Die SPÖ mit Parteichefin Pamela Rendi-Wagner stellt die provokante Frage, ob nun die betroffenen Österreicher ebenfalls einen Deutschtest absolvieren müssen, um statt 575 maximal 885 Euro Sozialhilfe mit Monat zu erhalten. Die Koalition hat versucht zu beruhigen, das liege beim Vollzug im Ermessen der Beamten.

Künstler als Unterstützerbei Kundgebung

Zur Einordnung des Betrags von 575 Euro weist die SPÖ auf folgende Daten hin: Ein alleinlebender Erwachsener im untersten Einkommenszehntel hat im Jahr 2014 in Österreich allein für Wohnen, Energie, Lebensmittel, Körperpflege und Kleidung 703,56 Euro im Monat ausgeben müssen. Das ging aus der Konsumerhebung 2014/15 hervor. Damit waren weder Handygebühren noch Aufwendungen für Computer, Internet, Zeitungen oder Fahrscheine inkludiert. Und schon gar keine Freizeitaktivitäten, wie im SPÖ-Parlamentsklub erläutert wird.

SPÖ-Vorsitzende Rendi-Wagner war auch unter den Demonstranten am Dienstag ab 17 Uhr auf dem Ballhausplatz. Musikalische Unterstützung kam von Willi Resetarits und Ernst Molden. Volkshilfe-Chef Erich Fenniger war in den vergangenen Tagen bereits in den Österreichs Landeshauptstädten unterwegs, um in einem Zelt gegen die geplante Verschärfung der Sozialhilfe zu protestieren.

Die Neuregelung der bisherigen Mindestsicherung erfolgt, wie mehrfach berichtet, mit einem Grundsatzgesetz des Bundes. Dieses setzt die Vorgaben und die Obergrenzen für die Auszahlungen der Sozialhilfe fest. 885 Euro im Monat beträgt demnach die maximale Leistung. Schon bisher erhielten die meisten Bezieher der Mindestsicherung - im Jahr 2017 waren es 307.000, seither ist die Zahl vor allem wegen der guten Wirtschaftslage gesunken - allerdings nicht den Maximalbetrag, sondern nur eine Zuzahlung zu einer anderen Leistung wie Arbeitslosengeld oder Notstandshilfe oder zu einem niedrigen Erwerbseinkommen.

Mindestsicherung kostete 2017 970 Millionen Euro

Diese Gruppe der bisherigen Mindestsicherung wird als "Aufstocker" bezeichnet. Nach einem ähnlichen Prinzip funktioniert in Österreich die Ausgleichszulage. Zu einer niedrigen Eigenpension schießt der Staat aus dem Budget in Summe rund eine Milliarde Euro auf eine Mindestpension zu.

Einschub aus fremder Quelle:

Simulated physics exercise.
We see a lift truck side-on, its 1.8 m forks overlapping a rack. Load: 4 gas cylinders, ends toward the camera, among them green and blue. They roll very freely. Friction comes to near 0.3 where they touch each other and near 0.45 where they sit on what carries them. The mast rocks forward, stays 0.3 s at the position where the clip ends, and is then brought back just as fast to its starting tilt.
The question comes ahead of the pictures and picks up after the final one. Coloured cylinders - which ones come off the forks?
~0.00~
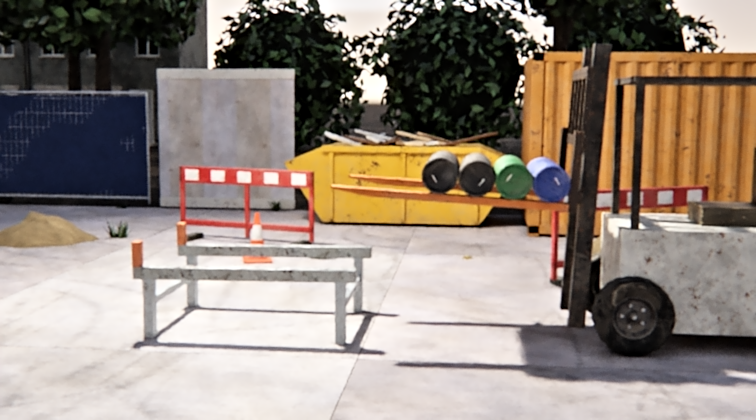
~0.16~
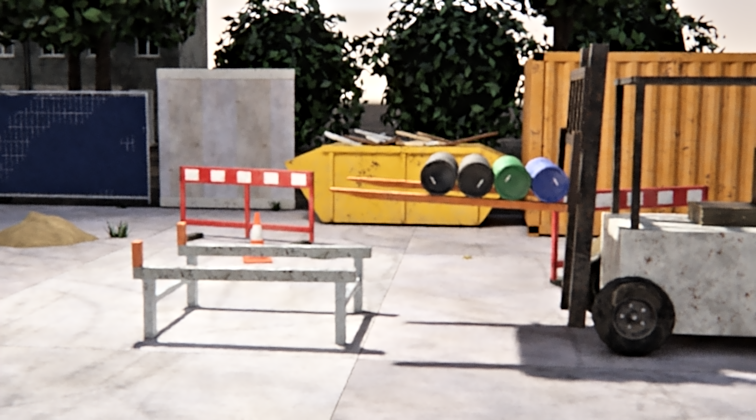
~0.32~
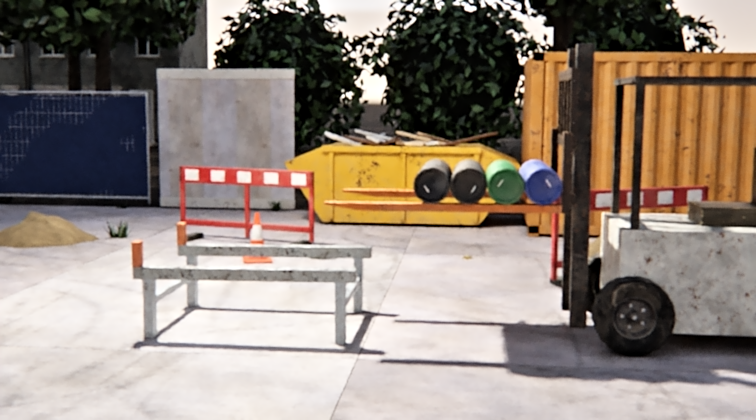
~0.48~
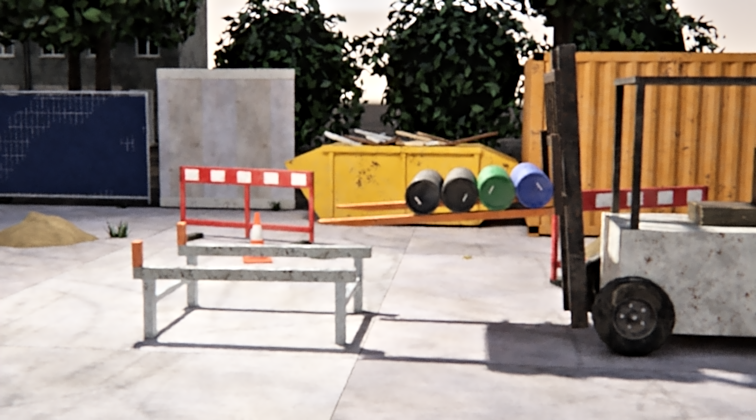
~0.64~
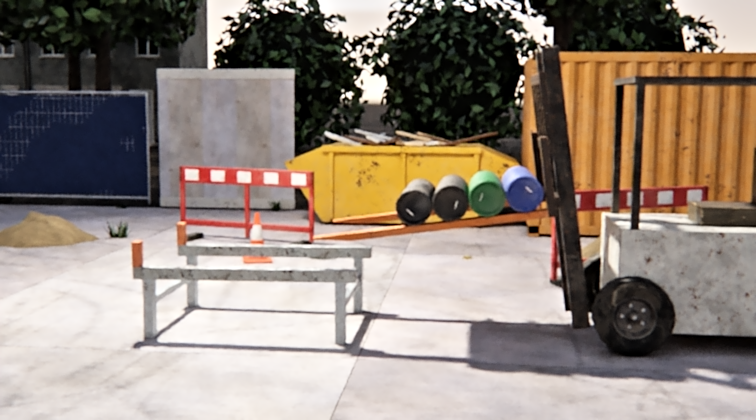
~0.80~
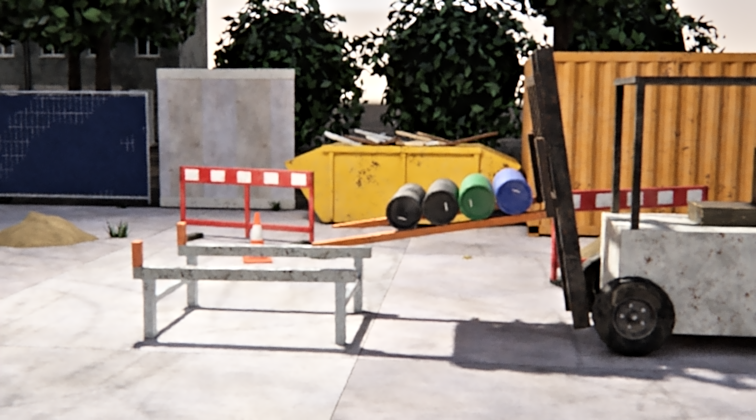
Green cylinder: Goes, blue: Goes.
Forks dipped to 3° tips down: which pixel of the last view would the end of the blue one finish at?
It would finish close to (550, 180) in the last picture.
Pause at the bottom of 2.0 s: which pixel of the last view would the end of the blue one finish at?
Around pixel (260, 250).
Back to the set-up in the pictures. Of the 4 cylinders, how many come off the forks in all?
It comes to 4.
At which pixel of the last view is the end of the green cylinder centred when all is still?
Around (225, 251).
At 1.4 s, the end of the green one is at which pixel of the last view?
Roughly at (422, 197) in the last picture.
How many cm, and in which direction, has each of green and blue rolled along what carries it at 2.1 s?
Green has shifted 130 left and blue 130 left.
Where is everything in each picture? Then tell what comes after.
Green at (514, 182), blue at (552, 185); forks 3° tips up; tips at (335, 187); 4 of the 4 lie directly on the forks, in the first picture.
Green at (513, 183), blue at (551, 185); forks 3° tips up, in the second picture.
Green at (506, 187), blue at (544, 187); forks level, in the third picture.
Green at (497, 193), blue at (535, 191); forks 5° tips down; tips at (322, 222), in the fourth picture.
Green at (487, 199), blue at (525, 195); forks 8° tips down, in the fifth picture.
Green at (477, 203), blue at (515, 197); forks 10° tips down; tips at (317, 244), in the sixth picture.
After 1.4 s, green is on the forks, 80 cm from the tips, rolling left; blue is on the forks, 110 cm from the tips, rolling left; 0 of 4 have left the forks.
After 2.1 s, green is on the forks, 10 cm from the tips, rolling left; blue is on the forks, 40 cm from the tips, rolling left; 2 of 4 have left the forks.
After 2.9 s, green is on the rack, 105 cm from the rack's far end, rolling left; blue is in the air, 145 cm from the rack's far end, rolling left; 4 of 4 have left the forks.
At rest (3.6 s), green is on the rack, 75 cm from the rack's far end; blue is on the rack, 105 cm from the rack's far end; 4 of 4 have left the forks.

Rund 970 Millionen Euro betrugen im Jahr 2017 auch die Gesamtausgaben für die Mindestsicherung. Nach den Folgekostenabschätzungen der Bundesregierung wird das neue Modell trotz der Verschärfungen für Ausländer und Mehrkindfamilien sogar bis zu 14 Millionen Euro teurer. Laut Berechnungen des Wiener Sozialstadtrates Peter Hacker (SPÖ) wird die Einschränkung vor allem ab dem dritten Kind insgesamt rund 60.000 Kinder in Österreich bei der Sozialhilfe treffen.